I have to admit that I was a little put out by this, after all, what could possibly be better than an ice-breaking expedition across the canal? I was, however, acutely aware that in this era, where reading the Daily Mail is still not an offence which carries a sentence of even a little incarceration, a bit of bitching at a copper could have my mug on the front of the Star, after an idiot ambulance driver tries to save someone who is in very little peril. Certainly not even as much as he desires.
"If we were not out here, breaking our way through the ice in the middle of the night in a canoe, we would be forced to remain at home with our horrible wives."
I have always found that the derision of the opposite sex, coupled with the use of a term of manly endearment, works wonders when dealing with public service workers (regardless of their gender). "Mate" I add.
This does the trick and, a few minutes of chatter later (during which I continue working, seeing as I can, in the light of their ambulance halogens, the large break where The Dagnall had first set out) they drive off, leaving us with an ominous 'see you later, then boys' to remind us of the situation which a cut or pierced hull would land us in.
I make good use of their short stay to mark out my path a little with some flung chunks of ice, which flitter across the surface as would spittle on a wood-burner. and we reach the bank in another twenty minutes of so and are able to rest.
Now, we never quite made it to the far bank and I am keen to manage a full width, so after a much deserved rest, I convince The Dagnall that he needs to take us back across.
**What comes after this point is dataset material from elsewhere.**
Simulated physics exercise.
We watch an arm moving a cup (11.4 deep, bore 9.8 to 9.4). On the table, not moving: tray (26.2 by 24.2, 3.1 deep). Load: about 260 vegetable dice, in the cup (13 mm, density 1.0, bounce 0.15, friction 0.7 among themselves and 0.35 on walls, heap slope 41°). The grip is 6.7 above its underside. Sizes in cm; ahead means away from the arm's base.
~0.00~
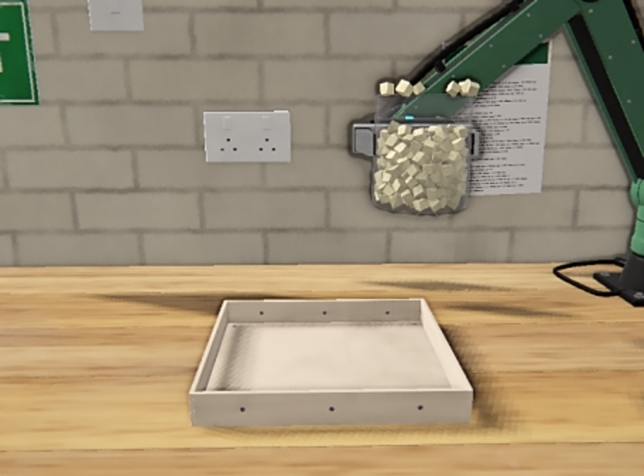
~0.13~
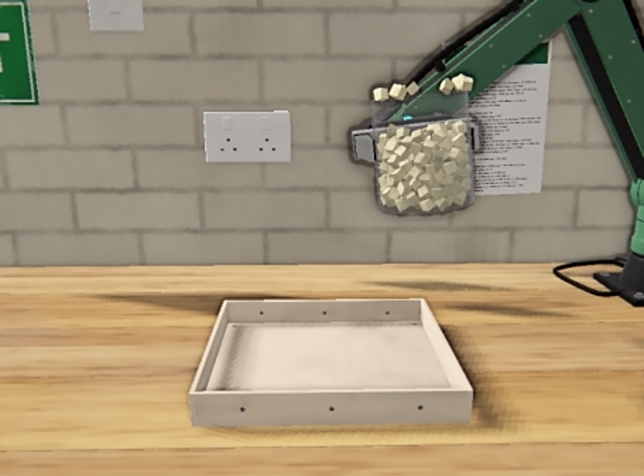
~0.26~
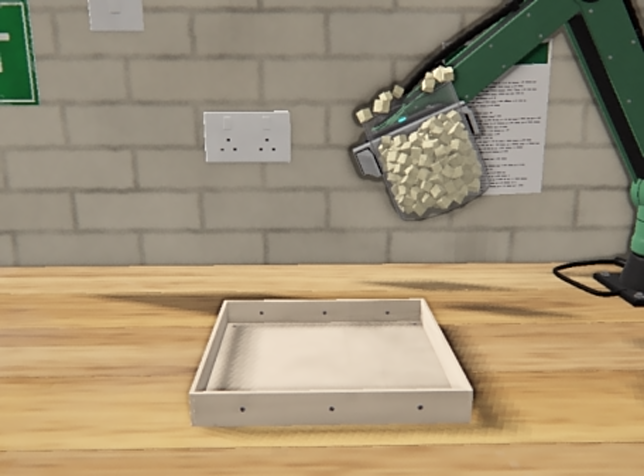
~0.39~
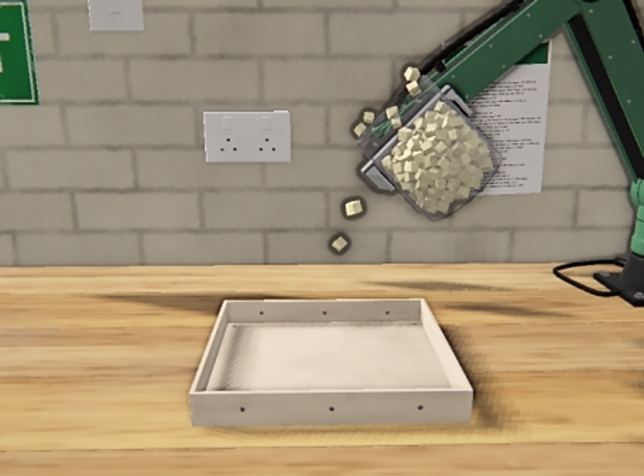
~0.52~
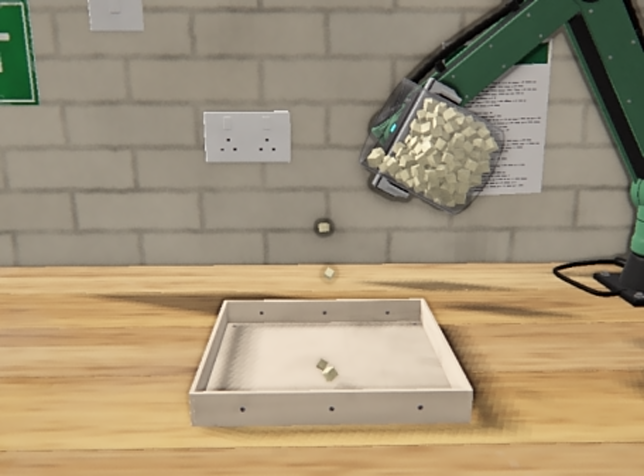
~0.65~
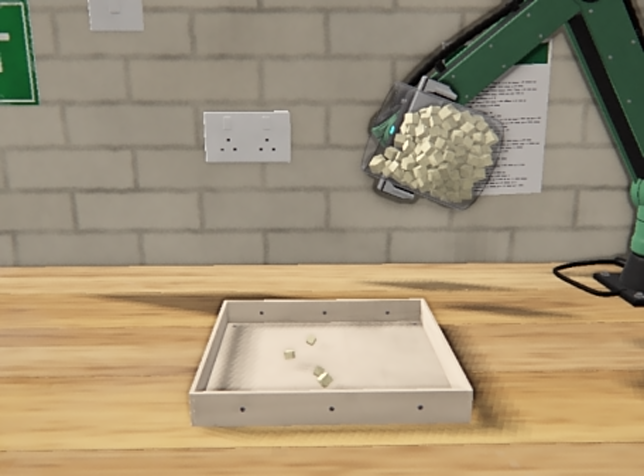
In front of a grey brick wall with a white socket plate, a wooden worktop is seen from the front and slightly above by a still camera. A green robotic arm at the right holds a clear cup heaped with pale yellow cubes above a shallow, off-white tray. The arm tilts the cup steadily to the left, and a few cubes tumble from its rim and land scattered in the tray.
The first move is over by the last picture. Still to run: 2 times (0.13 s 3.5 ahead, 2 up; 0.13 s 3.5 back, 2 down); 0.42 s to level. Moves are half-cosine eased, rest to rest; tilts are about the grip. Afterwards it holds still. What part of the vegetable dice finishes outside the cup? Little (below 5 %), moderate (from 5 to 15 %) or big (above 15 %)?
A big share, above 15 %, ends outside the cup.
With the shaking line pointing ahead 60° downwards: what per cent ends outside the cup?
About 0 per cent.
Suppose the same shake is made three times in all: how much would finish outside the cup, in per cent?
In that case some 30 per cent.
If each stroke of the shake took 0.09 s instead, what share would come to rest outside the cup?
It would be near 55 per cent.
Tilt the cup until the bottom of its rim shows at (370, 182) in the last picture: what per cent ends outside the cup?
Some 50 per cent.
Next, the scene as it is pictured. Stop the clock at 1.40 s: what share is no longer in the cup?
Some 25 per cent.
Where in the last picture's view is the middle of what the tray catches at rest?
At about (303, 357).
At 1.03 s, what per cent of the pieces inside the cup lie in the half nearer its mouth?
Roughly 45 per cent.
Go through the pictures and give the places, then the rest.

This proves almost too difficult to complete - getting the canoe into the tight passage from a position of floating around in an open lagoon is nigh on impossible, since the canoe is bounced back into the bay with ever ice strike, but eventually we are in and with The Dagnall pushing down the floating ice with a paddle and I propelling us along with the hatchet, we make admirable progress across to the opposite bank, where the thin ice we encountered earlier is weak enough that we are able to drive our way through and The Dagnall picks a piece of foliage to mark the occasion.
That is about it really. We return to the bank where the car is situated, load up, warm up (I make use of the Passat's heated seats, although I generally eschew them with zeal), return the length of scaffolding to its home in the fence (I dearly want to keep this as both a useful tool and a memento, but it is not mine to have) and return home for a cup of tea and glory.
A worthwhile use of my time and no mistake.